Land Rover’s plan to build tension ahead of next week’s 2022 Range Rover launch with a blurry teaser is in tatters after a leak revealed the whole car. The company’s official press photograph, a profile shot showing the obscured car in profile, was soon forgotten as a full suite of PR images including interior pictures presumably earmarked for next week’s unveil, plus three unretouched pictures apparently shot covertly, surfaced online on various Instagram accounts, including Cochespias.

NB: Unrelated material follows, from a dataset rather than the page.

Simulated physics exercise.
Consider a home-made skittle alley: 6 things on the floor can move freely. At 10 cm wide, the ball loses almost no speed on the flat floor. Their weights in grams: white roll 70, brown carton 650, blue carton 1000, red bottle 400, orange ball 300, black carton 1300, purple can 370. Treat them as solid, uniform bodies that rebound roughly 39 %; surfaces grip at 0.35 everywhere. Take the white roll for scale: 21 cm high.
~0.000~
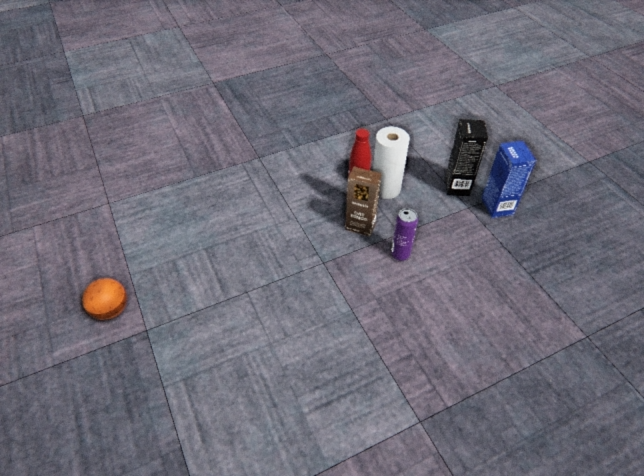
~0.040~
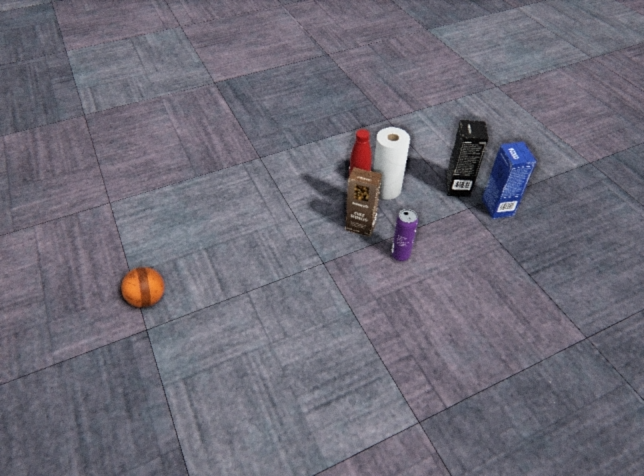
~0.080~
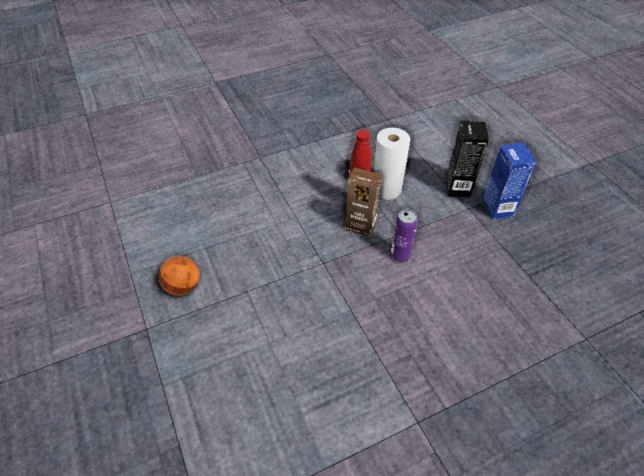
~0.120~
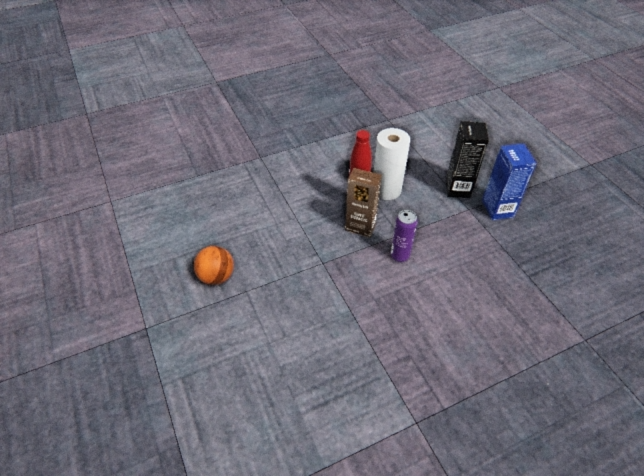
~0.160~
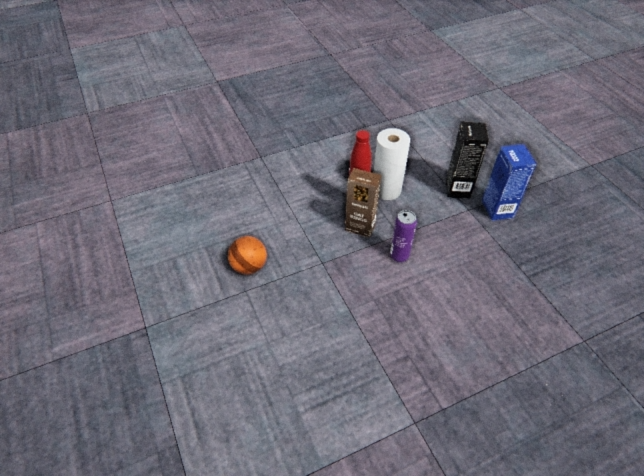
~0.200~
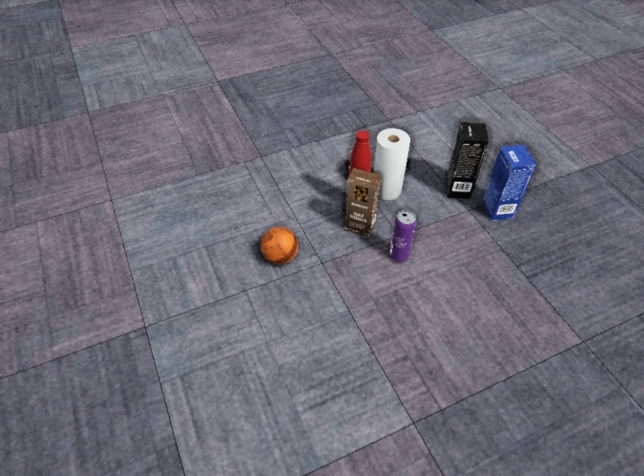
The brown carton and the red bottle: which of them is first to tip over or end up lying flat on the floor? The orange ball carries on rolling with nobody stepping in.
The first of the two.
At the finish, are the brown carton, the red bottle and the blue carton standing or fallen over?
Here's how it ends: The brown carton comes down, the red bottle never goes down, and the blue carton never goes down.
Around 0.40 s, 72 cm rolled; orange ball near (374, 244); brown carton at 3° to upright near (382, 193).
Around 0.80 s, 77 cm rolled; orange ball near (404, 303); brown carton on its side near (432, 204); purple can at 31° to upright.
Around 1.30 s, 89 cm rolled; orange ball near (451, 394); brown carton on its side near (434, 206); purple can on its side.
Around 2.20 s, 121 cm rolled; brown carton on its side near (434, 206); purple can on its side.
Finally (2.7 s), on their side or leaning hard on the floor, brown carton and purple can; the other 4 still in place (within 8 cm). Final places as that camera would see them, brown carton near (434, 206), red bottle near (362, 173). Brown carton went at 0.58 s; red bottle was never lost.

They show the 2022 Range Rover as looking
almost identical to the outgoing car from the front and side. There’s a new
shallower grille, a cleaner horizontal intake in the lower section of the front
bumper and subtly different light clusters at the front, and while the profile
appears unchanged, the door gills are new and the ’22 car adopts the flush-fit
handles from the Evoque and Velar.
But it’s the rear view that’s most changed.
In place of the old cars’s chunky light clusters, there are slim vertical lamp
units that appear as black panels when not illuminated, and are connected via a
transverse panel below the rear window on to which the Range Rover lettering is
fixed. Images of the interior reveal a new four-spoke steering wheel that looks
like the one fitted to early 2000s BMW 7-Series sedans, elegant natural wood on
the console, and a larger tablet touchscreen that’s bigger than anything else
in Land Rover’s model line and floats in front of the dashboard surface. That
touchscreen will run Land Rover’s latest Pivo Pro software, and appears to be
joined by a new design of gear selector, a TFT gauge cluster and fully digital
climate control panel.
Despite the mostly same-again styling, the
2022 Range Rover is substantially different underneath the skin and is based on
the company’s new MLA Flex platform engineered to work with ICE, PHEV and fully
electric powertrains.
A fully electric Range Rover won’t arrive
immediately, and Land Rover has retired its old 5.0-liter supercharged V8,
likely leaving the first group of buyers to choose between a carryover
mild-hybrid 3.0-litre inline six, a BMW-sourced 4.4-liter turbocharged V8, and
a plug-in hybrid. If it’s the same PHEV system fitted to the Defender 400e it
will comprise of a 2.0-liter petrol engine and electric motor serving up a
combined 398 hp, though Land Rover may feel the Range Rover deserves, or needs,
more.
The 2022 Range Rover will come in standard
and extend wheelbase guises, but don’t expect more than five seats, or much
change from £ 90,000 or US$ 100,000 when it hits dealers in spring 2022.